Condizioni di sovraffollamento, esemplari stressati che si beccano o si strappano le penne a vicenda e pulcini incastrati con le zampe nelle maglie della rete metallica: sono queste alcune delle criticità emerse da un’indagine realizzata dall’associazione Essere Animali in diversi allevamenti intensivi italiani di quaglie, che come documentato vengono rinchiuse in gabbia per la produzione di uova e carne. Quello che emerge è nel complesso un quadro molto preoccupante, da cui si evince che – al pari degli altri animali – anche le quaglie allevate intensivamente sono condannate ad una vita di sofferenze.
Dall’indagine, infatti, è nello specifico emerso che in ogni gabbia vengono ammassate circa 50 quaglie, che arrivano ad avere ognuna a disposizione uno spazio di circa 10 x 10 centimetri. Oltre ad assicurare poco spazio agli animali, poi, le gabbie sono spoglie, dato che al loro interno non viene fornito alcun arricchimento ambientale, come ad esempio un substrato dove razzolare, becchettare o in cui fare i bagni di sabbia. Per le quaglie, dunque, è praticamente impossibile muoversi liberamente ed esprimere i comportamenti tipici della loro specie, come volare, correre, esplorare, razzolare e becchettare. Ovviamente, tutto ciò induce stress e frustrazione nelle quaglie, il che può a sua volta portare ad una maggiore aggressività negli animali. È per questi motivi quindi che le quaglie, come anticipato, si beccano o si strappano a vicenda le penne, rendendosi così protagoniste di atti che con ogni probabilità rappresentano una manifestazione del disagio vissuto.

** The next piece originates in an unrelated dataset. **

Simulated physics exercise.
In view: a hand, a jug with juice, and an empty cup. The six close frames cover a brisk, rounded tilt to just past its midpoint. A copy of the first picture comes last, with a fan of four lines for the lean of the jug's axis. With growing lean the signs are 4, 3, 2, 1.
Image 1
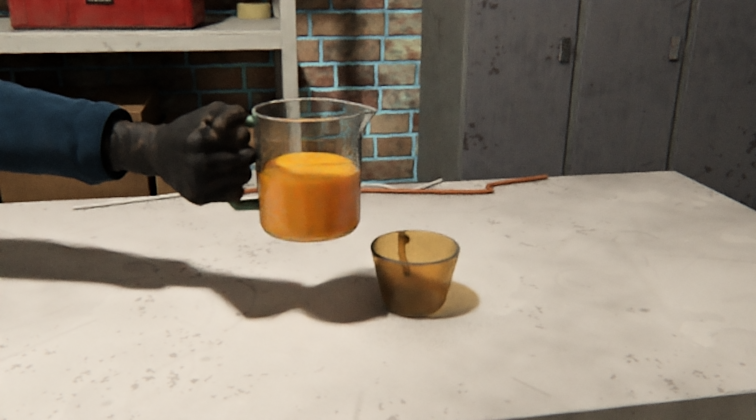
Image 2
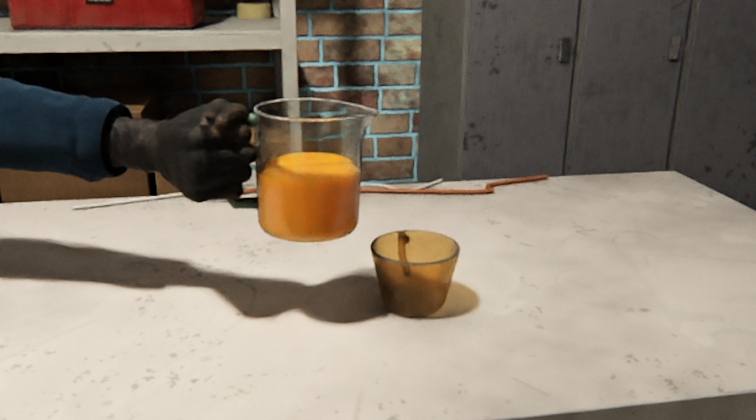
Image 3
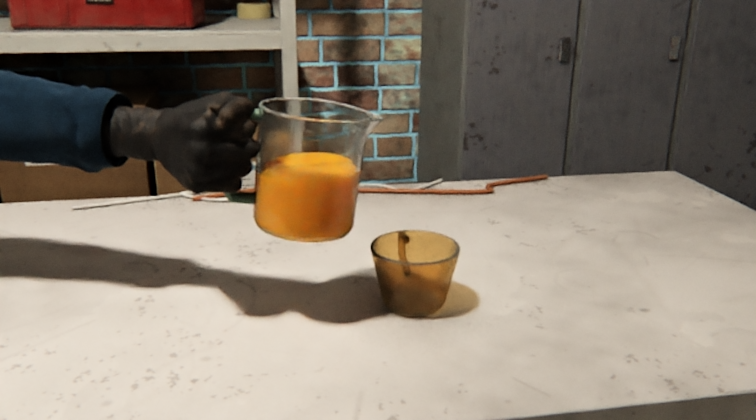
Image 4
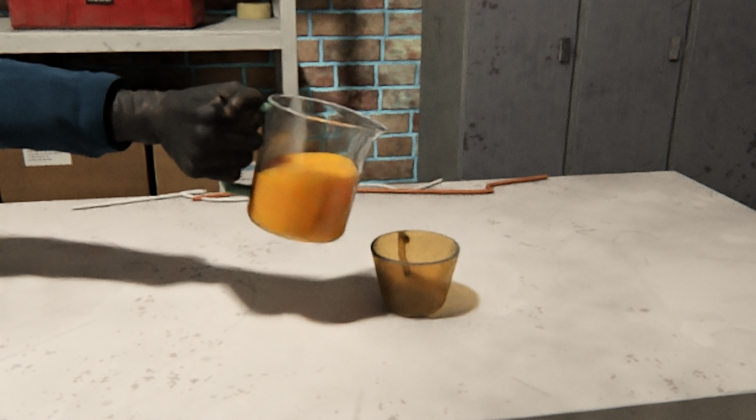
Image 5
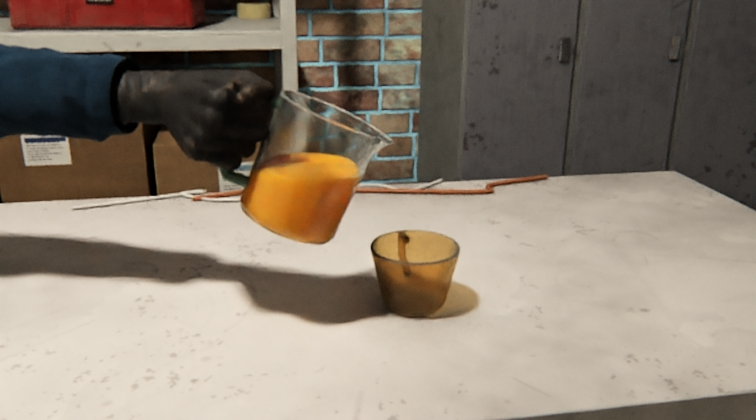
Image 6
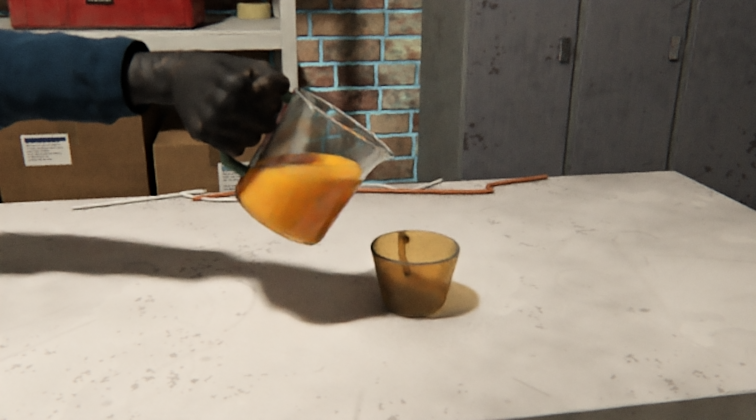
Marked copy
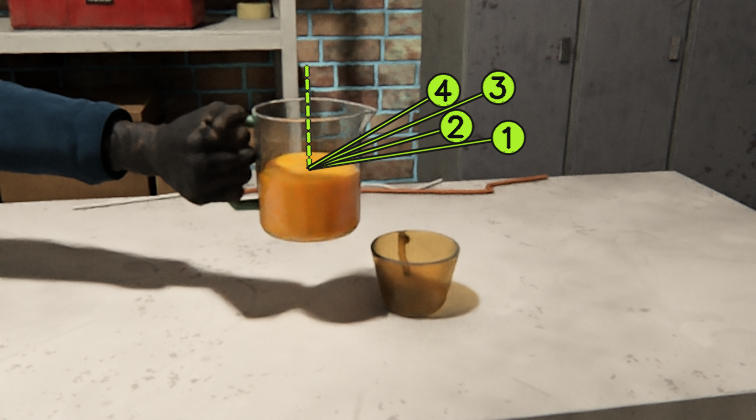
On a pale, worn worktop in front of lockers and a patch of brick wall, a dark-gloved hand holds a clear jug of orange juice upright beside an empty amber cup. The hand then rotates the jug steadily to the right, lowering its lip toward the cup, while the juice stays inside.
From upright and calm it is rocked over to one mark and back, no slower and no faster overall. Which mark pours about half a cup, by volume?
Line 3 does it best.
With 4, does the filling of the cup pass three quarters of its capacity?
No.
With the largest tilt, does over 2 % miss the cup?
Yes.
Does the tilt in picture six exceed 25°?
Yes, it does.
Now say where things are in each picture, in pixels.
Upright, lip at (375, 110); rim of the cup round (415, 246); nothing has left yet, in the first picture.
Upright, lip at (377, 112); nothing has left yet, in the second picture.
Tipped about 7°, lip at (381, 118); nothing has left yet, in the third picture.
Tipped about 14°, lip at (387, 128); nothing has left yet, in the fourth picture.
Tipped about 24°, lip at (391, 140); nothing has left yet, in the fifth picture.
Tipped about 34°, lip at (394, 155); nothing has left yet, in the sixth picture.
On the marked copy, 1 at (491, 139); 2 at (440, 130); 3 at (483, 93); 4 at (428, 98).
If 1 is chosen, the cup ends with about 67 % of what it can hold; 23 % of the juice is spilt.
If 2 is chosen, the cup ends with about 63 % of what it can hold; 11 % of the juice is spilt.
If 3 is chosen, the cup ends with about 50 % of what it can hold; 4 % of the juice is spilt.
If 4 is chosen, the cup ends with about 31 % of what it can hold.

Le sofferenze per le quaglie però non finiscono di certo qui: lo stress e la frustrazione derivanti dallo stato in cui versano, infatti, indeboliscono il loro sistema immunitario aumentando la possibilità di contrarre malattie, ed a quanto pare non a caso sono stati trovati esemplari ammalati ed agonizzanti nonché altri morti. Inoltre, la stessa superficie sulla quale appoggiano le zampe può causare alle quaglie problemi di non poco conto. Il pavimento in rete metallica, infatti, può provocare malformazioni, gonfiori e ferite alle zampe, mentre un pericolo ancora maggiore è riservato ai pulcini, che come documentato possono rimanere incastrati con le zampe nelle maglie della rete. Altro triste particolare testimoniato dall’associazione, infine, è quello legato all’impossibilità di volare. Le quaglie, infatti, generalmente quando sono spaventate spiccano istintivamente il volo per fuggire, ma trovandosi all’interno delle gabbie nel momento in cui lo fanno sbattono la testa contro il piano superiore delle stesse, rischiando di ferirsi anche in maniera grave.
«Non si tratta di piccole aziende familiari, gli allevamenti di quaglie sono sistemi intensivi dove gli animali vengono rinchiusi in condizioni drammatiche», ha dunque affermato il Responsabile investigazioni di Essere Animali Francesco Ceccarelli, sottolineando come sia «vergognoso» il fatto che «nel nostro Paese simili metodi di allevamento siano ancora consentiti». È proprio per chiedere al Governo italiano di schierarsi in maniera chiara contro l’uso delle gabbie negli allevamenti, del resto, che l’associazione ha diffuso l’investigazione assieme ad End the Cage Age, una coalizione formata da oltre 20 organizzazioni italiane ( tra cui Essere Animali) negli scorsi mesi, il cui scopo è appunto quello di assicurarsi che l’esecutivo assuma una posizione netta in tal senso. Nello specifico, tramite una petizione firmata da quasi 26mila persone e tuttora sottoscrivibile, la coalizione chiede al Governo di sostenere l’impegno della Commissione europea di eliminare gradualmente l’uso delle gabbie negli allevamenti europei e di promuovere anche a livello nazionale l’adozione urgente di una normativa che ne vieti l’utilizzo. Richieste che, alla luce di questa indagine, appaiono oltremodo motivate.